Protestant significance to October 31
Published 3:59 pm Tuesday, November 9, 2010
By A.J. SMITH/Guest Columnist
What is the first thing that comes to mind when you think of October 31? For most people it’s Halloween.
Kids dress up and go trick or treating. Adults dress up and go to parties.
There are haunted houses. Churches have “judgment halls” or fall festivals. But there is something very historically significant about Oct. 31 for Christians.
Protestants should look back to Oct. 31 and remember it as the day the Protestant Reformation began. It was a huge event in church history, even though it hardly seemed like it in 1517 when Martin Luther, a German Augustinian monk nailed his now famous “95 Theses” to the door of the castle church in Wittenburg, Germany.
What prompted Luther to do this? What did he hope to accomplish? What were the lasting effects? Luther simply wanted to debate certain points of church practice that he felt were being abused in Germany to the detriment of Christians. He posted his “Theses” in Latin in typical academic form and thought no more of it. Someone read it, translated it, and published it in German.

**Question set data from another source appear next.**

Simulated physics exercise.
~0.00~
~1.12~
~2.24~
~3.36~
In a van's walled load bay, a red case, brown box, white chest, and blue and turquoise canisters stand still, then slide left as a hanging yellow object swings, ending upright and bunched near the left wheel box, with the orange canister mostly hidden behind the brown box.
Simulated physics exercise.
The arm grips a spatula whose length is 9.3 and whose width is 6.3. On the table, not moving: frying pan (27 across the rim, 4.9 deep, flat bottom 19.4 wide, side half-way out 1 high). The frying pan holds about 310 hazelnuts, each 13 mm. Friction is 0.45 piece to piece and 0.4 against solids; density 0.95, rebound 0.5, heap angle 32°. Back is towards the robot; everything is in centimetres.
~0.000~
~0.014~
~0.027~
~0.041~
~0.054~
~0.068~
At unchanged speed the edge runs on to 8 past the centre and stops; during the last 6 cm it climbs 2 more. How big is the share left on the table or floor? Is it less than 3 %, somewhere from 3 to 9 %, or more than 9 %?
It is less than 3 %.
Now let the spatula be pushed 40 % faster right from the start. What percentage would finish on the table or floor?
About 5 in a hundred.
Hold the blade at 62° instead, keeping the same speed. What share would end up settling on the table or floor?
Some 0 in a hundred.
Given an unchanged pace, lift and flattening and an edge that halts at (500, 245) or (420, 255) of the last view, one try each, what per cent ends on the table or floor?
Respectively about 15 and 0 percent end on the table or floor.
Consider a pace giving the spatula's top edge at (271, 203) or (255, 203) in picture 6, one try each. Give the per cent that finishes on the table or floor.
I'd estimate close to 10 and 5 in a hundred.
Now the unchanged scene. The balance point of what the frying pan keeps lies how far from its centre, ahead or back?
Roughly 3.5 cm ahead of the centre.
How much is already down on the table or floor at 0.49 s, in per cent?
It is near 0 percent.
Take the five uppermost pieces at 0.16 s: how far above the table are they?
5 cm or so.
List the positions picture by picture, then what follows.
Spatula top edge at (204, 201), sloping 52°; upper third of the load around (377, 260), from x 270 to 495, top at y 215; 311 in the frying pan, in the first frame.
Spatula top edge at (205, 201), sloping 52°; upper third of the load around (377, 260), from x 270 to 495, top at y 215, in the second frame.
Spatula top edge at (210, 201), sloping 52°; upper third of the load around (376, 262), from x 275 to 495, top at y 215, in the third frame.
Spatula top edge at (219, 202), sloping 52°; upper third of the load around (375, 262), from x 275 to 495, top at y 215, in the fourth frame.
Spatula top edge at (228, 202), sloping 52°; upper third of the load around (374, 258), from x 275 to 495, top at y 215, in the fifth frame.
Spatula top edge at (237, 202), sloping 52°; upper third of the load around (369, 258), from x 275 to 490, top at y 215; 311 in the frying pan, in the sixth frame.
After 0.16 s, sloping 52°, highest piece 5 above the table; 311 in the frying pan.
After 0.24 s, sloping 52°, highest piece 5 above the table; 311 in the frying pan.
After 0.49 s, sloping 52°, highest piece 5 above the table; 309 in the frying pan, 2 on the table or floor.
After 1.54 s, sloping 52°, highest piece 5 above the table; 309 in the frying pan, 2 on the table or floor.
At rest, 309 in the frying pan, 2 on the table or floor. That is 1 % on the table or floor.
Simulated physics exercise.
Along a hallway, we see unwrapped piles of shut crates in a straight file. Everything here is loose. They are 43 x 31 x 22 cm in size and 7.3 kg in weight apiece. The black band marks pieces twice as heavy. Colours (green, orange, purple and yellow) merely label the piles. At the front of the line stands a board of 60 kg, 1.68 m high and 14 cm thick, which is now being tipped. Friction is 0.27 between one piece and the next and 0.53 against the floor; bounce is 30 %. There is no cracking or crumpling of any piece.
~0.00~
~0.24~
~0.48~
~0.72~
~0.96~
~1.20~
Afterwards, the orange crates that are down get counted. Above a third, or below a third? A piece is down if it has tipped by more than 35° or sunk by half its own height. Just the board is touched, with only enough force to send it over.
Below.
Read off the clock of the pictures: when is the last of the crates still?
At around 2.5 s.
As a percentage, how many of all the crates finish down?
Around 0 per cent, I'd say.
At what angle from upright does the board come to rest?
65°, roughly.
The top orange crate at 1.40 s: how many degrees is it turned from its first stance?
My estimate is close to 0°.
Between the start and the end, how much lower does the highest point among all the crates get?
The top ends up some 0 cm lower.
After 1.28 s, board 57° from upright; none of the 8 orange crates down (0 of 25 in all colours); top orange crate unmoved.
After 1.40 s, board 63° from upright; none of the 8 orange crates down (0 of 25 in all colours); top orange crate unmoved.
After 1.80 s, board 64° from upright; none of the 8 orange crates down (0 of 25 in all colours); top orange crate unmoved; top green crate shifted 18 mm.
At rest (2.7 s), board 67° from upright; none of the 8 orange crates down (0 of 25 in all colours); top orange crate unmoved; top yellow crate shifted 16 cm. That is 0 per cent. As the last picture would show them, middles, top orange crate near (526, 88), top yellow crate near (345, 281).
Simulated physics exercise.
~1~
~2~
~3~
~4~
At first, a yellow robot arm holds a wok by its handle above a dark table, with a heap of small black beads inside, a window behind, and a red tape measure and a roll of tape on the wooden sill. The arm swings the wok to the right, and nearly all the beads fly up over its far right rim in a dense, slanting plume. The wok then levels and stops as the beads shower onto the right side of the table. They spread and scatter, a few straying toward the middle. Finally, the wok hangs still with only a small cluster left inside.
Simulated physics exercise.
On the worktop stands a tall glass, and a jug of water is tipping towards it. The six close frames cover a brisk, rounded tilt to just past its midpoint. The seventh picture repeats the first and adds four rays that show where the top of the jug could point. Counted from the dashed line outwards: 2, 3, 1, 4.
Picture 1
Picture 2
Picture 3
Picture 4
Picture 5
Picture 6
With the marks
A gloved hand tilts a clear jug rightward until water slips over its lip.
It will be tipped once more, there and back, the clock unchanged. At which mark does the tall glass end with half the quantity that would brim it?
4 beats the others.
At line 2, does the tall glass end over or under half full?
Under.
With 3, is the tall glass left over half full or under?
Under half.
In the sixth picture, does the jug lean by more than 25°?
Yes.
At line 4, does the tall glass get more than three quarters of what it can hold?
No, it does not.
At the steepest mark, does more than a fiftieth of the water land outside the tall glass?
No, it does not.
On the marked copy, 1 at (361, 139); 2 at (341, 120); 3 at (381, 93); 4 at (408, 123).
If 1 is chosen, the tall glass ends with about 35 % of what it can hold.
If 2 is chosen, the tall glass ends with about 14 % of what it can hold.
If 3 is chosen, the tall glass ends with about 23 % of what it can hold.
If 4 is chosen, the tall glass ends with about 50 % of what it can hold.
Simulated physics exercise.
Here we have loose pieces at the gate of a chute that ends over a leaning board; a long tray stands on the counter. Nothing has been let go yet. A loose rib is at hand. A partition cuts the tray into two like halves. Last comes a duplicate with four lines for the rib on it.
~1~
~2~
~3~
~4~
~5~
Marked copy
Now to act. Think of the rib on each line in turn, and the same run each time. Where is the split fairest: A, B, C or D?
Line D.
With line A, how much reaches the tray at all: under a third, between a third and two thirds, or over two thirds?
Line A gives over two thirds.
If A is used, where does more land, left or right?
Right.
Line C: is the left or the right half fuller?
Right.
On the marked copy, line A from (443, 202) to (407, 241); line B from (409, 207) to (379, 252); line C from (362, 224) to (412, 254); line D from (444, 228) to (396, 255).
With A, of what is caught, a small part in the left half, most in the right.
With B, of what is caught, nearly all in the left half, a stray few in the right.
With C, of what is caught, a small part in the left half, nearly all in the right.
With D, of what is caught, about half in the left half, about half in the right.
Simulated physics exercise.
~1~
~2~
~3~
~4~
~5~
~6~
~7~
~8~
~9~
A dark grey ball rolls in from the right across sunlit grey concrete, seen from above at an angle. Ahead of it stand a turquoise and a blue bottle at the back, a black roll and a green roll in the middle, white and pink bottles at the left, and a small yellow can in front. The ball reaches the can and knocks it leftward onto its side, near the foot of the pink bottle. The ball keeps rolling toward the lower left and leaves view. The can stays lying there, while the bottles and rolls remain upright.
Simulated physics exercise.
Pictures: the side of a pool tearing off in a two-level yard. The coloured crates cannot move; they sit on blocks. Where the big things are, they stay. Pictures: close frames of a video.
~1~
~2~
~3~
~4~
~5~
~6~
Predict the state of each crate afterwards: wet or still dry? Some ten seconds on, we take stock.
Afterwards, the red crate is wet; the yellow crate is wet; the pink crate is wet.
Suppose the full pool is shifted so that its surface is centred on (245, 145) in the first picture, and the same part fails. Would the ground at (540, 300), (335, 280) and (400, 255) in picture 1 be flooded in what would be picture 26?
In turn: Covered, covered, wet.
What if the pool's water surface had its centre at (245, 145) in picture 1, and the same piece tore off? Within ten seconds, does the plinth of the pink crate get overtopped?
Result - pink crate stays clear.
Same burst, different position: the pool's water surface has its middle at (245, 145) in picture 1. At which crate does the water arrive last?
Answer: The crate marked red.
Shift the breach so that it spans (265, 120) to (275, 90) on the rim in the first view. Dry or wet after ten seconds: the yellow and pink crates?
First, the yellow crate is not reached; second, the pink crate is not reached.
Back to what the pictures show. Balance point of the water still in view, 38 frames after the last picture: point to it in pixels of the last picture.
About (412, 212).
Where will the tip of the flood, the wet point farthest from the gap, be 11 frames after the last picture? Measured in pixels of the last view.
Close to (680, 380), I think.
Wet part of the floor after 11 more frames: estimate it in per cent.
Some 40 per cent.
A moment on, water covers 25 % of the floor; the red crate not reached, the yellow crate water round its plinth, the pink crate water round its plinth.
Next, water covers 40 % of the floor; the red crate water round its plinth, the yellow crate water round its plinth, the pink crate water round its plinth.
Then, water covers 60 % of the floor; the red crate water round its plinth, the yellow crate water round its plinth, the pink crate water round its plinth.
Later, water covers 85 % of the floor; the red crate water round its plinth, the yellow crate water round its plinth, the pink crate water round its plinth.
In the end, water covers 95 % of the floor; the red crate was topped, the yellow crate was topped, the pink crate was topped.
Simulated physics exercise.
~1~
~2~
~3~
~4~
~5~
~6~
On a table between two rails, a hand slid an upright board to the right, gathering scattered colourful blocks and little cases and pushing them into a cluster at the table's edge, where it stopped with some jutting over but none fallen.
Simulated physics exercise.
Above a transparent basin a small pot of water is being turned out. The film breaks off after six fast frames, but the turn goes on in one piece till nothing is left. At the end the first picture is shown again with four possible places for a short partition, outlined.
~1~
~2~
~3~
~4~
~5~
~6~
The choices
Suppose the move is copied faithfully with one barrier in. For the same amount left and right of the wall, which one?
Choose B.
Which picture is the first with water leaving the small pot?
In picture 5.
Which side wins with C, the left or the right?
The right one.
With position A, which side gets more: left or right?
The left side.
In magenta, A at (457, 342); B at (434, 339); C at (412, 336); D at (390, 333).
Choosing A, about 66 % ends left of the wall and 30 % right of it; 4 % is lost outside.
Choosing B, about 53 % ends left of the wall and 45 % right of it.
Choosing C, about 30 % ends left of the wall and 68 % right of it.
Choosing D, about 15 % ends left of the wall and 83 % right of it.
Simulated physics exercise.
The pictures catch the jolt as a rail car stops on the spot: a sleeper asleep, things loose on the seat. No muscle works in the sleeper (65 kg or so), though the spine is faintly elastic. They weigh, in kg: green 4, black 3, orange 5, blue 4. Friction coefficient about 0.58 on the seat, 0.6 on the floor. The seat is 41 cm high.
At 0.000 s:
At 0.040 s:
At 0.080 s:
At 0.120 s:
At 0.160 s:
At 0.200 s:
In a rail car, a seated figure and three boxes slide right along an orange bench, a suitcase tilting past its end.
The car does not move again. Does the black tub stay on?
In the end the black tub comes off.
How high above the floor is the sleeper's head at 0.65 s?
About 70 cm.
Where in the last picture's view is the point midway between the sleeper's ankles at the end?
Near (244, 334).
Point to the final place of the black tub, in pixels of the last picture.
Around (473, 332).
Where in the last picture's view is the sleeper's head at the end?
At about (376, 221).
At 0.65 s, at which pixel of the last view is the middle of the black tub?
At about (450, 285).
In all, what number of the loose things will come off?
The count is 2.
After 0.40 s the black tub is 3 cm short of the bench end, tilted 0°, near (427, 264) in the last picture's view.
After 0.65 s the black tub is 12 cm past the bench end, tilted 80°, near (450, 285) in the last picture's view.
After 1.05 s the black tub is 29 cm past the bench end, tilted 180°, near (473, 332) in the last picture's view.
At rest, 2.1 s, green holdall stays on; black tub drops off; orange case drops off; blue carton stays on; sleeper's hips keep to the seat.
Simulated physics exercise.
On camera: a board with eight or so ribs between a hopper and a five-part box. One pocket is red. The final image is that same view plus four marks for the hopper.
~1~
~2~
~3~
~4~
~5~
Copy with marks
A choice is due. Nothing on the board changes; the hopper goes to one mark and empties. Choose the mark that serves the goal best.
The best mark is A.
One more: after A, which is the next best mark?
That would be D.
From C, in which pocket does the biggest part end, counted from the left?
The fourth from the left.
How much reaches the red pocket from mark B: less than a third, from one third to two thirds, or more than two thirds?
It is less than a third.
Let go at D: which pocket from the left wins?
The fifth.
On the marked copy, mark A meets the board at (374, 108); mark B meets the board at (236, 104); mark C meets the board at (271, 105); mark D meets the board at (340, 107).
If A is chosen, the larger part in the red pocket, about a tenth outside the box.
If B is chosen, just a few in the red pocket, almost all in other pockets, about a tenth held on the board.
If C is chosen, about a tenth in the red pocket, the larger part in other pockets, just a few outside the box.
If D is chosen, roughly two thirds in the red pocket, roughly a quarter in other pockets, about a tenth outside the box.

It set Germany ablaze with evangelical fervor and the Reformation was born. With the Reformation came a rediscovery of the core of the gospel message: salvation, the forgiveness of sins and a right standing before God, comes not by works or sacraments but by faith in Jesus Christ, who died and rose again to justify us.
All who truly repent of their sins and trust in Jesus Christ for salvation have the promise from God: “Whoever calls on the name of the Lord will be saved” (Rom. 10:13).
A. J. Smith is an adjunct professor of church history for Liberty Baptist Theological Seminary Online. He is a resident of Alabaster.